Femtosecond Laser Induced Coulomb Explosion Imaging of Aligned OCS Oligmers inside Helium Nanodroplets
James D. Pickering, Benjamin Shepperson, Lars Christiansen, and Henrik, Stapelfeldt

TL;DR
This study uses femtosecond laser pulses to align and Coulomb explode OCS dimers and trimers inside helium nanodroplets, revealing their structures through ion imaging and covariance analysis.
Contribution
It introduces a method combining laser alignment and Coulomb explosion imaging to determine the structures of OCS oligomers inside helium nanodroplets, including new structural insights.
Findings
OCS dimer has a slipped-parallel structure similar to gas phase.

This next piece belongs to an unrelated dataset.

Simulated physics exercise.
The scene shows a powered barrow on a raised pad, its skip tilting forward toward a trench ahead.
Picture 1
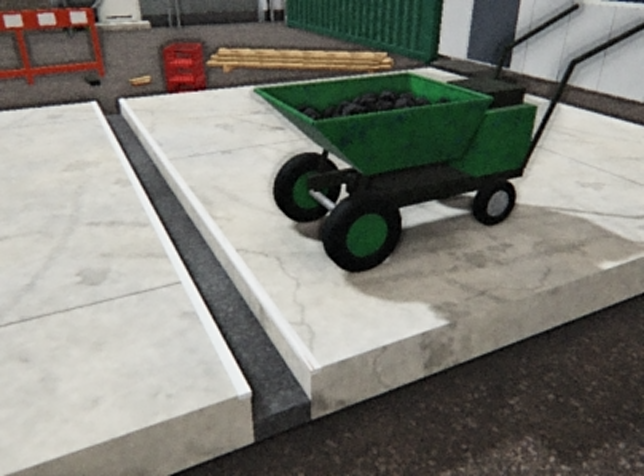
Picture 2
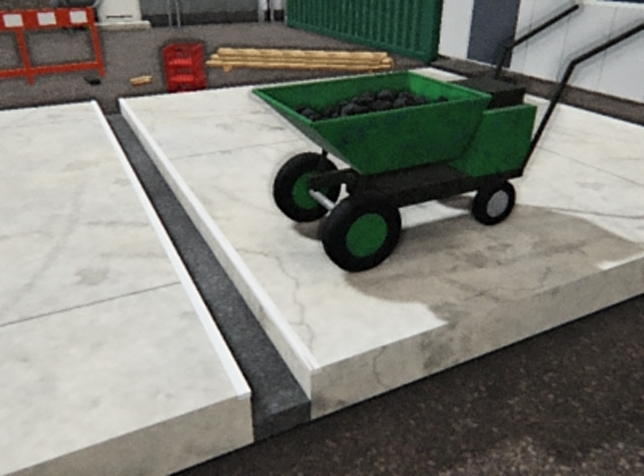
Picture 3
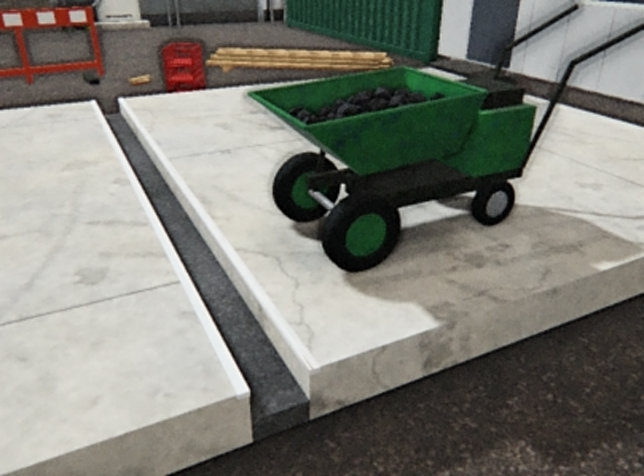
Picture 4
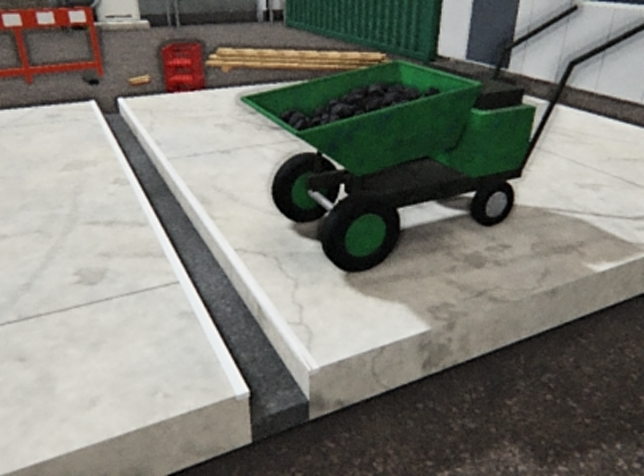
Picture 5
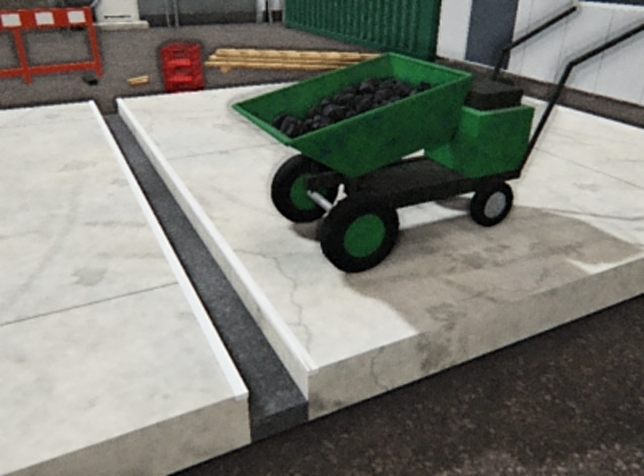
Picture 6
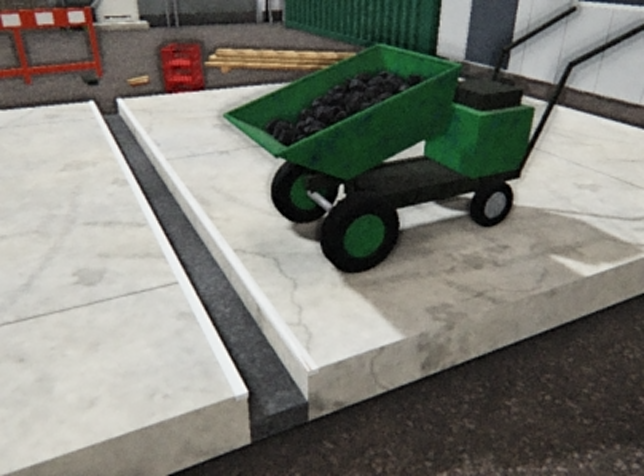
On a paved yard seen from slightly above, two pale, cracked concrete slabs lie side by side with a narrow dark trench between them, and the view stays almost still. A green four-wheeled barrow heaped with black lumps stands on the right-hand slab, with an orange barrier, a red object, stacked planks and a green container behind. The barrow's skip, level at first, gradually tilts forward to the left, its rear rising and front lip lowering, while the wheels stay in place.
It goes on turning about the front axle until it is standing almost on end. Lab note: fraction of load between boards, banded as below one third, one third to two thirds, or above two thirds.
Band: One third to two thirds.
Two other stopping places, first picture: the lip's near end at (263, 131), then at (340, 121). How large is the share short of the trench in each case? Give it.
Roughly 0 and 0 percent respectively.
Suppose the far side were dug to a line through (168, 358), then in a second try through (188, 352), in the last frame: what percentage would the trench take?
80 %, then 70 %.
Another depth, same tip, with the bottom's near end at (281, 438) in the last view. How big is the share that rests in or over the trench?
The share comes out near 70 percent.
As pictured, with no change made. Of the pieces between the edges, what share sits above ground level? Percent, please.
About 10 in a hundred.
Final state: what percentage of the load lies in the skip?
It works out to some 30 percent.
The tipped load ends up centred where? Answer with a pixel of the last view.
Close to (199, 287) in the last view.
Just after the last frame, skip tipped steeply; every one in the skip.
A moment on, skip tipped right over; roughly two thirds in the skip; roughly a quarter in or heaped over the trench; about a tenth beyond it; just a few falling.
Further on, skip tipped right over; roughly a quarter in the skip; roughly half in or heaped over the trench; roughly a quarter beyond it.
When it is over, skip tipped right over; roughly a quarter in the skip; roughly half in or heaped over the trench; roughly a quarter beyond it.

OCS trimer exhibits barrel-shaped and linear chain structures.
New structural configurations are observed in helium nanodroplets.
Abstract
Dimers and trimers of carbonyl sulfide (OCS) molecules embedded in helium nanodroplets are aligned by a linearly polarized 160 ps long moderately intense laser pulse and Coulomb exploded with an intense 40 fs long probe pulse in order to determine their structures. For the dimer, recording of 2D images of OCS and S ions and covariance analysis of the emission directions of the ions allow us to conclude that the structure is a slipped-parallel shape similar to the structure found for gas phase dimers. For the trimer, the OCS ion images and corresponding covariance maps reveal the presence of a barrel-shaped structure (as in gas phase) but also other structures not present in the gas phase, most notably a linear chain structure.